Many years ago I came into Christian Science seeking peace. The teachings of my former church, that God sends sickness and death as well as the blessings of life, had been instilled into me from childhood but gave me little concern, since ours was a happy home with no serious illnesses.
It was when the shadow of death fell upon our household that I began to think. A young sister was sent away to seek health in a distant state. This seemed to me attempting to undo God's work, if He sent the sickness. After seven years' futile search we brought her home to die. I saw then that if God had sent this sickness to make her better, then He had failed, for she was only embittered; and a God who failed was unthinkable to me.

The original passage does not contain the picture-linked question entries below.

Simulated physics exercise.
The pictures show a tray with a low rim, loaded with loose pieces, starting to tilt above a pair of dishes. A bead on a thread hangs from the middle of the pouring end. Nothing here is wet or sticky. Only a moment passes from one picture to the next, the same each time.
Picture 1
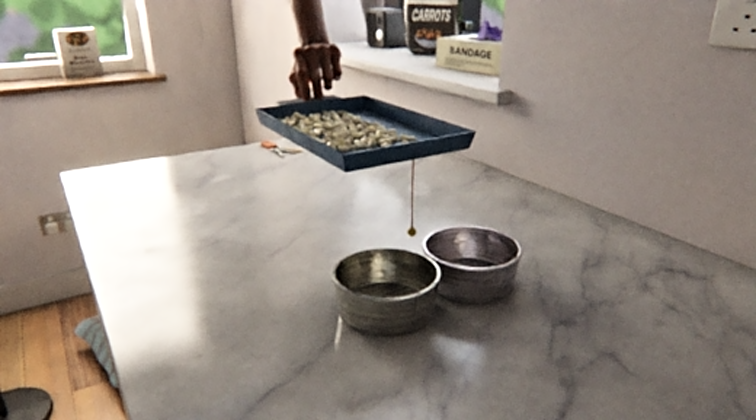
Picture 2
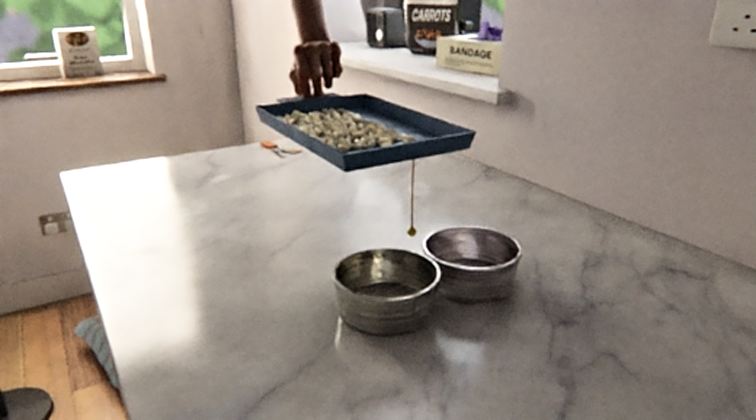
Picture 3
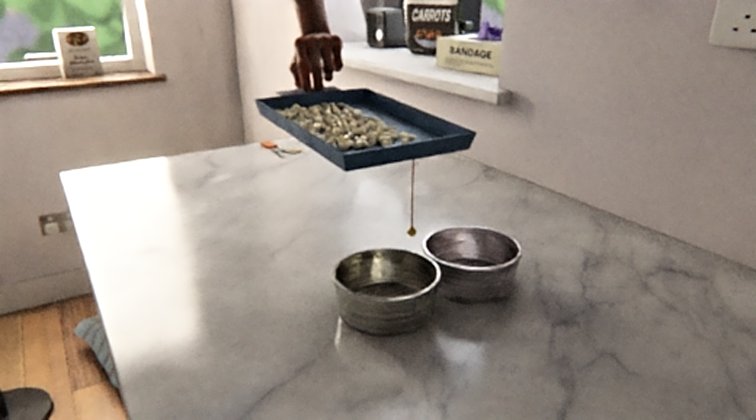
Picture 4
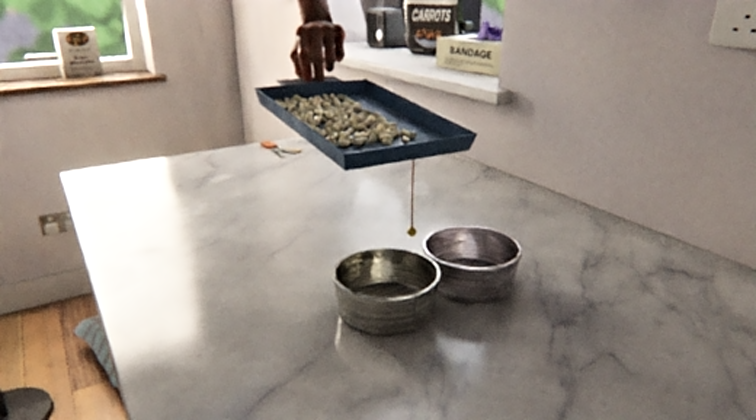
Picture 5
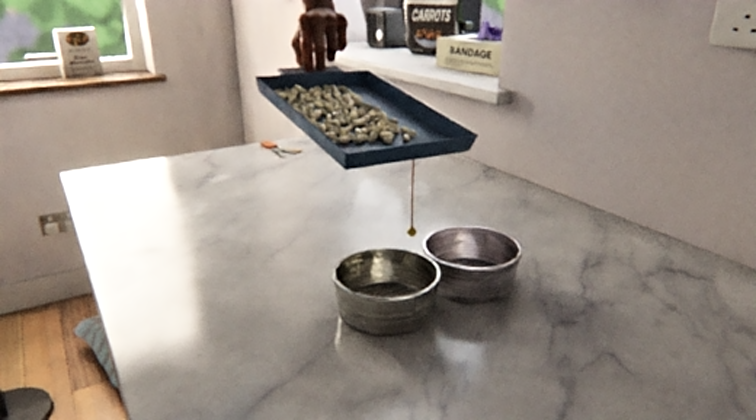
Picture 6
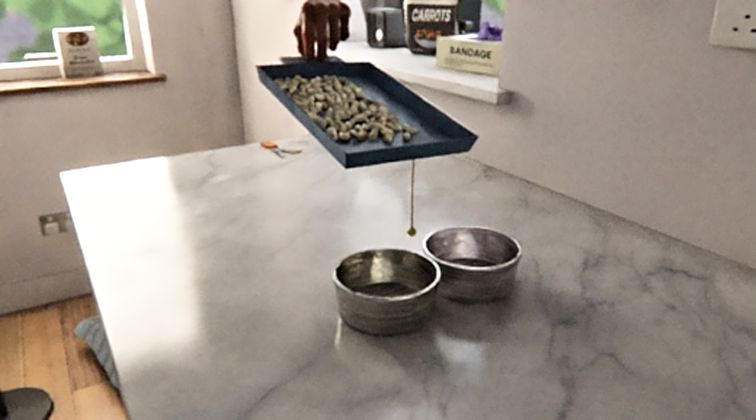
We see a hand at the back of a blue tray of pale, loose pieces above two metal bowls on a marble surface; the tray's far side gradually rises, tilting it slightly toward the front, while the bowls stay still.
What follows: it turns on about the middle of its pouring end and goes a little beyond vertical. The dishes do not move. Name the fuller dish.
Fuller: The right-hand dish.
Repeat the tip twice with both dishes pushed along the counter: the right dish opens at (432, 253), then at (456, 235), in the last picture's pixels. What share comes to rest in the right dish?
Roughly 50 per cent, and 50 per cent.
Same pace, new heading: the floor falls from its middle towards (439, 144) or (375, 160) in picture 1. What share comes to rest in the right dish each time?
Near 60 % and 0 %.
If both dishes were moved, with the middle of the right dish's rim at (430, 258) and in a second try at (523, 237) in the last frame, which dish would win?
The first try: The right one. The second: The dish on the left.
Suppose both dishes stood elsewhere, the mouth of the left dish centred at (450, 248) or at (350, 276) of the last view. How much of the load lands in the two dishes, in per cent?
About 80 and 60 per cent.
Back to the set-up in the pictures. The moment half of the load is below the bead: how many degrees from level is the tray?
At about 105°.
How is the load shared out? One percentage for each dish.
For the left dish some 10 %, for the right dish some 70 %.
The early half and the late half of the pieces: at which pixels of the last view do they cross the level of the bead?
At about (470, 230), then at (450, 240).
Soon after the last picture, tray tipped steeply; all on the tray.
A little later, tray tipped right over; nearly all on the tray; a stray few in the left dish; a small part in the right dish; a stray few outside both; a stray few in the air.
Later still, tray tipped past a quarter turn; a small part in the left dish; most in the right dish; a small part outside both.
At rest, tray tipped past a quarter turn; a small part in the left dish; most in the right dish; a small part outside both.
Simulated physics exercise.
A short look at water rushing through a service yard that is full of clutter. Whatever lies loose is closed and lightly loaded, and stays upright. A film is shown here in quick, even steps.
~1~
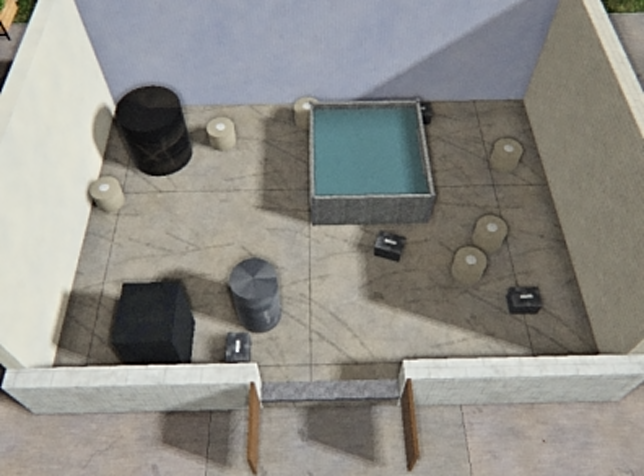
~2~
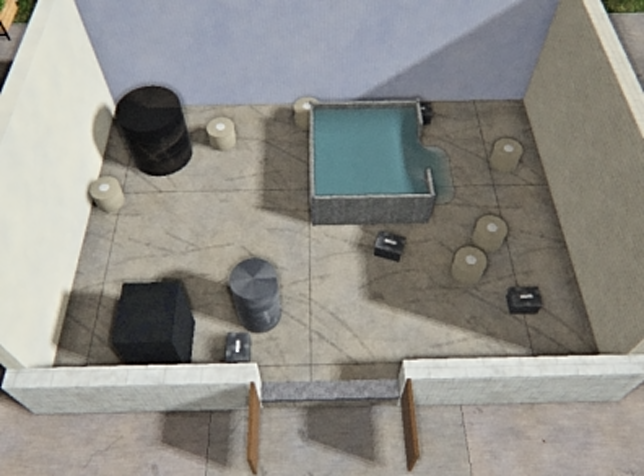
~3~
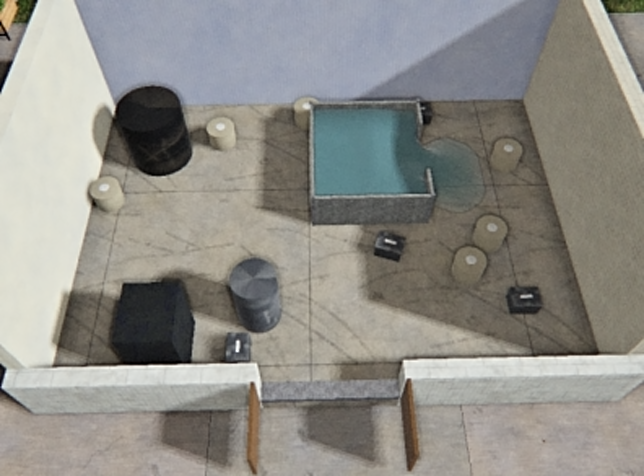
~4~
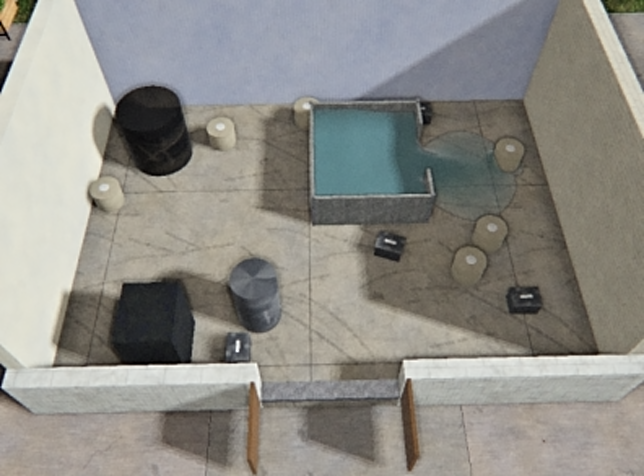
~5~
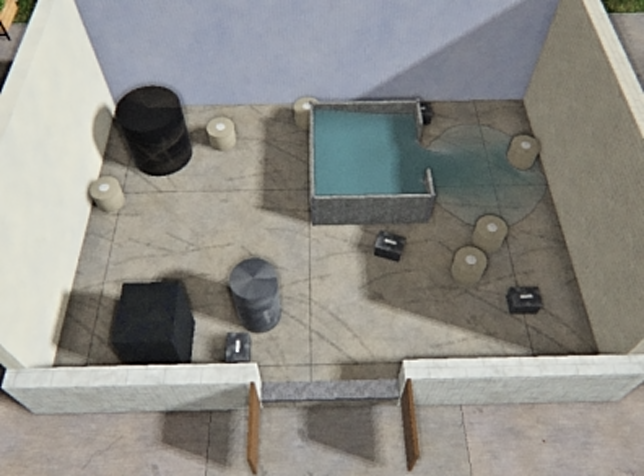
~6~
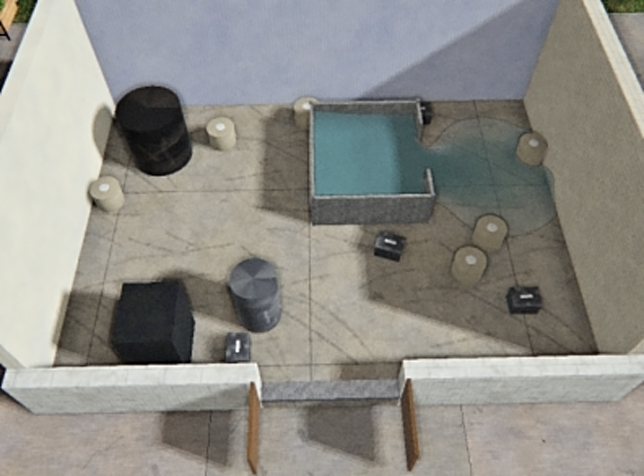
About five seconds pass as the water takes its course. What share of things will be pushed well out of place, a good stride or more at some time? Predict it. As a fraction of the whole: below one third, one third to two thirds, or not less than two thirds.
A third to two thirds of the things get pushed well away.
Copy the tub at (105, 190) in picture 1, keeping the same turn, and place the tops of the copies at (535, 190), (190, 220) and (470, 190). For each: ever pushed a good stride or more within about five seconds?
Sequence: Travels that far, doesn't go far, travels that far.
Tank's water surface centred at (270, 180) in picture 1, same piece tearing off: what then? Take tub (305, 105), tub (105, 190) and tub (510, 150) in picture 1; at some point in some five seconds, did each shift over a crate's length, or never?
One after the other: Under that, short of that, pushed that far.
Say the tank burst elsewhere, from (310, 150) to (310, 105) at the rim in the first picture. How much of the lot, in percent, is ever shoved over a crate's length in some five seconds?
Roughly 20 %.
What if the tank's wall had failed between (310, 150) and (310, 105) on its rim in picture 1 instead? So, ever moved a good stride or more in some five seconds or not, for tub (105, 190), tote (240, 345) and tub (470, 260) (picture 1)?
Travels that far, falls short, falls short.
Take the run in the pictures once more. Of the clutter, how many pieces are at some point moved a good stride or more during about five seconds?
It adds up to 4.
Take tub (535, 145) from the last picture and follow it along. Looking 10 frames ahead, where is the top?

A Christian Scientist in the town where we were living heard of her condition and came to tell her that God did not send sickness, for "God is love." The truth of this statement was sufficient to rob death of its sting for her. But for me, I could not believe the old way and had nothing to sustain me. Like Mary of old, I cried, "They have taken away my Lord." Verses of Scripture I read made me feel that if I could only know more of God I could find peace. While in this mental darkness and sense of despair a neighbor asked me to attend a Christian Science Wednesday evening testimony meeting. The Lord's Prayer repeated in unison took on a different meaning. A realization that "thine is the kingdom, and the power, and the glory" healed me of a skin trouble that I had had since childhood, and that had been pronounced incurable by the physicians. Only creams could be used on my face, as water was said to be poisonous to it. I saw that if God is omnipotent and Spirit, then water has no power. As a result, water has since had no ill effects.